Trustees often send out a demand letter providing notice of a preference claim prior to filing suit to recover. This allows the Trustee and the Creditor to attempt to reach a resolution without resorting to litigation. The Trustee may be facing deadlines for filing Complaints to pursue preference actions. As such there is often a time limit on responding to the Trustee's demand. Therefore, when you receive a demand from the Trustee, you will want to contact counsel as soon as practicable so counsel can advise you on what defenses may be applicable to your situation in order to respond to the Trustee. You will also want to pull your account history with the Debtor in order to determine what facts might support your defenses to the preference claim.

7. Will I have to give the money back?

The good news is that if any of these defenses are applicable, you or your counsel may be able to negotiate away some, or all, of the preference claim. The bad news is that if there was a preferential payment and no defenses are applicable, you will be required to return the payment(s).
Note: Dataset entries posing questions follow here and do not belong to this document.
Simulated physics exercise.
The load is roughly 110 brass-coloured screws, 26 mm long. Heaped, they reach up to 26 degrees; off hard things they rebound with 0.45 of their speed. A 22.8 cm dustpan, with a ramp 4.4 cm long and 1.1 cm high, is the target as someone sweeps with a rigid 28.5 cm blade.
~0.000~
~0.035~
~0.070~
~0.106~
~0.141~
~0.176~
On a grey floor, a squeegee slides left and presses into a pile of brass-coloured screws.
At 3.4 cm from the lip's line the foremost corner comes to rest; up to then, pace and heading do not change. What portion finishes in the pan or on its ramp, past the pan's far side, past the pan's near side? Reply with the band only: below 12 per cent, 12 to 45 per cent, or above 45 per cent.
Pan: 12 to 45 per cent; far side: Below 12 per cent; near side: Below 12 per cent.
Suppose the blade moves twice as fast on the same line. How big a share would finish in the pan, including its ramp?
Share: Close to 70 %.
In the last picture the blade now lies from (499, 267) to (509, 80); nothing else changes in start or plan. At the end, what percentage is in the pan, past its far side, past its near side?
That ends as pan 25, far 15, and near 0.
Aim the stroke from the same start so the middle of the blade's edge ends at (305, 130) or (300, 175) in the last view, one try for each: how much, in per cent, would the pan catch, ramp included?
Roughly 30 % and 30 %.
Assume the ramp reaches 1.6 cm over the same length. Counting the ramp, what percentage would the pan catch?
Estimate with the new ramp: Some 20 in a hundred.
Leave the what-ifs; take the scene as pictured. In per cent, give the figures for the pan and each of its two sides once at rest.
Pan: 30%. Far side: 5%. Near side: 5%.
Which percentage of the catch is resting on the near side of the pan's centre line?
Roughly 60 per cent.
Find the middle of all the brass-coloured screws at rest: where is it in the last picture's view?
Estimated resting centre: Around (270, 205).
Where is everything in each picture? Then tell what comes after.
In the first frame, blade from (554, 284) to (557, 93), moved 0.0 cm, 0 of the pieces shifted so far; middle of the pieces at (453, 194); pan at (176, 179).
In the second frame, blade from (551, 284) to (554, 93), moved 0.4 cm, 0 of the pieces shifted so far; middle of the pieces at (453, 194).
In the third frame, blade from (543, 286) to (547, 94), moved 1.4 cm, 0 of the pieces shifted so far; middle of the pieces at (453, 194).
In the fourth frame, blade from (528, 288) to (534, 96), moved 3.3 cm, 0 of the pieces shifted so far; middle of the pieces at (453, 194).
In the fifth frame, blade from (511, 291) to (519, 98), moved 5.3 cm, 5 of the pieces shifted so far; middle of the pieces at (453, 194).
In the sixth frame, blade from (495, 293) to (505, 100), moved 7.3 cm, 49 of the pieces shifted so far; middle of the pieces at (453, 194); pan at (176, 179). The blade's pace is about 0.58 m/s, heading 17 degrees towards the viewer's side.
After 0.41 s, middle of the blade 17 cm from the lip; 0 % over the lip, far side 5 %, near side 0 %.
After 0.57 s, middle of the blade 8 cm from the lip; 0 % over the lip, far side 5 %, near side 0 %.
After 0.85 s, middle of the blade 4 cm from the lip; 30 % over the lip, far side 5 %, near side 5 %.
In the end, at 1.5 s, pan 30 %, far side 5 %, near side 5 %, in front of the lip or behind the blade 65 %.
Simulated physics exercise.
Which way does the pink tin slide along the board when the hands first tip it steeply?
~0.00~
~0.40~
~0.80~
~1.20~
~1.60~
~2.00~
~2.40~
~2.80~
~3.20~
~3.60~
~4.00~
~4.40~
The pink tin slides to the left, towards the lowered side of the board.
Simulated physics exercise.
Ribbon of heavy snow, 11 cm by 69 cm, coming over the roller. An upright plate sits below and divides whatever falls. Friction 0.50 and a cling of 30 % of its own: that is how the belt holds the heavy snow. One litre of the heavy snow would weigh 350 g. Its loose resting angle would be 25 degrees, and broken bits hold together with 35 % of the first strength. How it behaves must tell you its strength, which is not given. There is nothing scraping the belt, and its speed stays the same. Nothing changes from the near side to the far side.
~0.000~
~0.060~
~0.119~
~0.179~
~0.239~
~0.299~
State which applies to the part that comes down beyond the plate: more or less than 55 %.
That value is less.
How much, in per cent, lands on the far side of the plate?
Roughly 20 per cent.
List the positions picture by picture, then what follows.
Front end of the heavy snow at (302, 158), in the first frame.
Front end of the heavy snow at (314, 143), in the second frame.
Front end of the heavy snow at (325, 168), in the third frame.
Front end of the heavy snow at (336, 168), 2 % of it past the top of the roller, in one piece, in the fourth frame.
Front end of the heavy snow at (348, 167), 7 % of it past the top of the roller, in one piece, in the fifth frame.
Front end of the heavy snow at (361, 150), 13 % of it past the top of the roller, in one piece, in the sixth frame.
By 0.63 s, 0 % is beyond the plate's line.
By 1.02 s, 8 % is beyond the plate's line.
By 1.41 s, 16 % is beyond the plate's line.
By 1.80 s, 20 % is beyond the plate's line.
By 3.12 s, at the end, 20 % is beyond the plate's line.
Even in such cases, a Trustee may be willing to negotiate a lower figure in order to avoid the uncertainty associated with litigation.

Preferences are a specialized area of law and the resolution of such claims often turns on the specific facts of a given cases. It is important to confer with counsel to assure that your rights are properly protected.


1 For the purposes of this article, we are focusing on non-insider Creditors. The look back period for insiders is one year, but there is no presumption the Debtor was insolvent at the time of the payment.